The Lands' End site “is very easy to use and had been one of the sites that have topped our Web usability benchmarking,” said James Crawford, a retail analyst at Forrester Research, Cambridge, MA. “For Sears, they will hopefully take advantage of the technology on the site, helping the customer find the right product.”

The transaction has been approved by both companies' boards and is expected to be finalized next month. Lands' End, which will become a wholly owned subsidiary of Sears, will continue to offer its product line through its catalogs and online. It also will keep its headquarters in Dodgeville, WI.

The biggest danger, Hodgson said, is if Sears overwhelms the “Lands' End mystique, which is built on top value for the money. The psychology in retail trade is just to make the next quarter come out OK, scale down on merchandise to take the price point down or throw out a sale. It just doesn't work that way in smart, soft goods direct marketing. The Lands' End quality and service level must be maintained.”

Lee Lodes, a group director at branding consultancy Interbrand, New York, agreed.

“People would go to Sears to buy tools and walk by the clothing,” he said. “Sears can become a destination for people looking for Lands' End merchandise, but they must properly manage the brand. It's clearly a step in the right direction. They also needed it to compete with Kohl's and retailers that have brought in brands.”
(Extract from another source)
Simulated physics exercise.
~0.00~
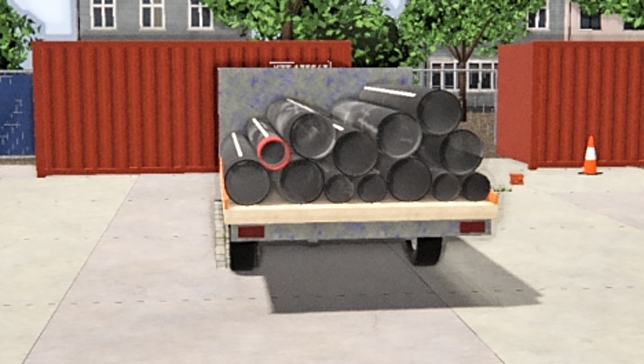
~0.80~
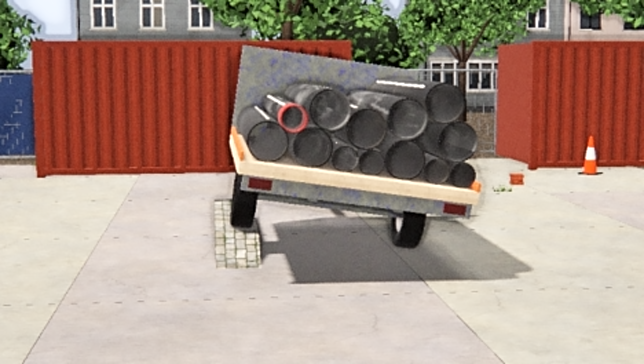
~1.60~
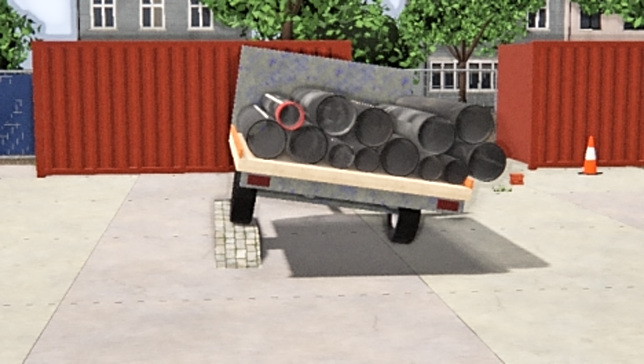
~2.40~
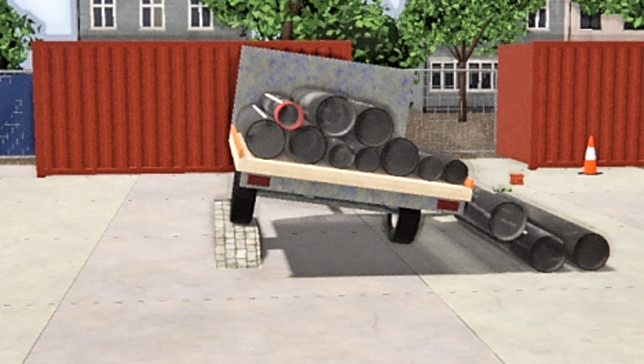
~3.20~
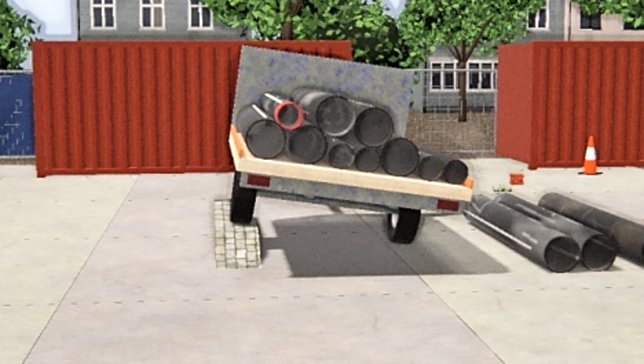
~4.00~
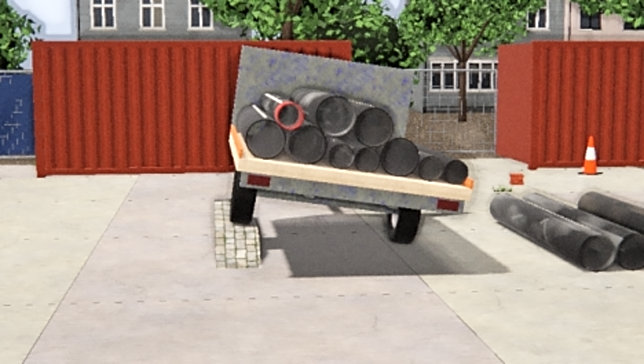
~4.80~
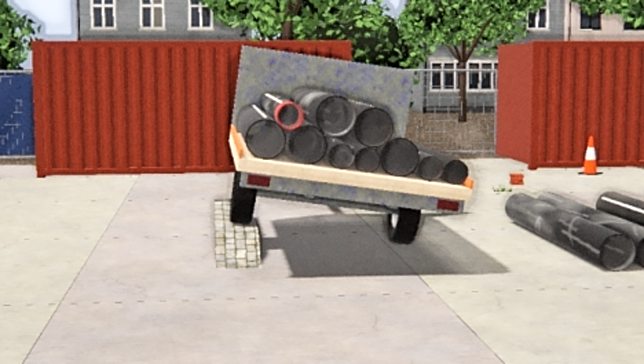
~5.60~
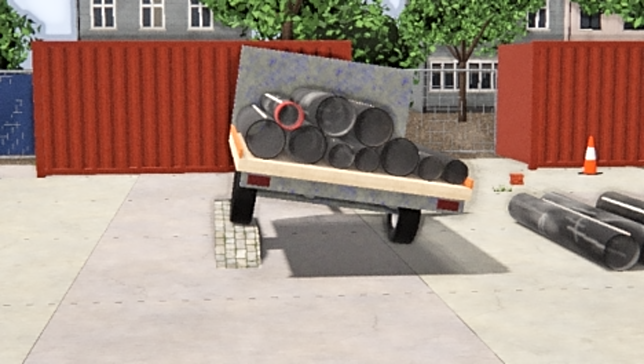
In a paved yard with red containers, a trailer stacked with loose dark pipes tilted as its left wheel rose onto a pale block, and three pipes tumbled off the right side and rolled away, while the red one stayed aboard.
Lands' End president/CEO David F. Dyer will continue to lead the Lands' End business and will report to Sears chairman/CEO Alan J. Lacy. Dyer also will assume responsibility for Sears' existing customer-direct business — including, its catalogs and specialty merchandise — which had sales of $500 million last year.

Sears, Hoffman Estates, IL, will begin placing Lands' End clothing this fall and expects to complete the rollout by fall 2003. At that point, nearly one-fourth of Sears' apparel space will come from Lands' End, carrying an assortment of clothing, footwear, home fashions and other accessories.

The acquisition allows Sears to leapfrog over much of its competition.

“Sears now becomes a very formidable player in the fashion apparel retail marketplace, and Lands' End gains exposure for its merchandise in 870 department stores around the country,” said Kurt Barnard, president of Barnard's Retail Trend Report, Upper Montclair, NJ, who said the Lands' End look would fit nicely with Sears' new private label line, Covington, which it announced last month.

“It also is a very classic kind of look, so the two will dovetail extremely well,” he said. “Sears is going to gain millions of new shoppers — no question about it. [They will be] Lands' End customers who previously wouldn't have thought about setting foot in a Sears store.”

Sears also wanted to up its ante in the direct sales business, as some analysts questioned whether officials regretted closing the “Big Book” catalog in 1993.

“We want to grow our customer-direct business, and we've also stated that we need to have a greater draw in our apparel area in order to position our full-line stores,” Sears spokeswoman Peggy Palter said. “When we looked at Lands' End customers, they are virtually identical to our hard-line customers. We want to encourage this group to shop across the house.”

Sears still targets niche categories with 13 catalogs and produces a toy “Wish Book” catalog for the holidays. Total circulation last year was more than 135 million, and the company has more than 130 million names in its database. During the fiscal year that ended Feb. 1, Lands' End mailed 272 million catalogs and has more than 33 million consumers on its mailing list.

The growth factor was the attraction for Lands' End, spokeswoman Emily Leuthner said.

“Lands' End, being in direct marketing, is limited to 10 percent of the potential of the entire base of retail,” she said. “Lands' End has been considering ways to get into that other 90 percent.”

When asked why Lands' End didn't establish its own retail presence, Leuthner said, “It never really hit the ground.”

Mike Petsky, CEO of Petsky Prunier, New York, a direct marketing industry investment bank handling mergers and acquisitions, said he doesn't expect much cannibalization between the customer bases.

“It's been proven that between retail and catalog there is not that much cannibalization since there is a different customer profile,” he said. “Lands' End is a notch or two above Sears, so I think one of the concerns will be if Lands' End will be brought down, but I don't think that's likely. Lands' End will help bring Sears up a notch or two rather than the other way around.”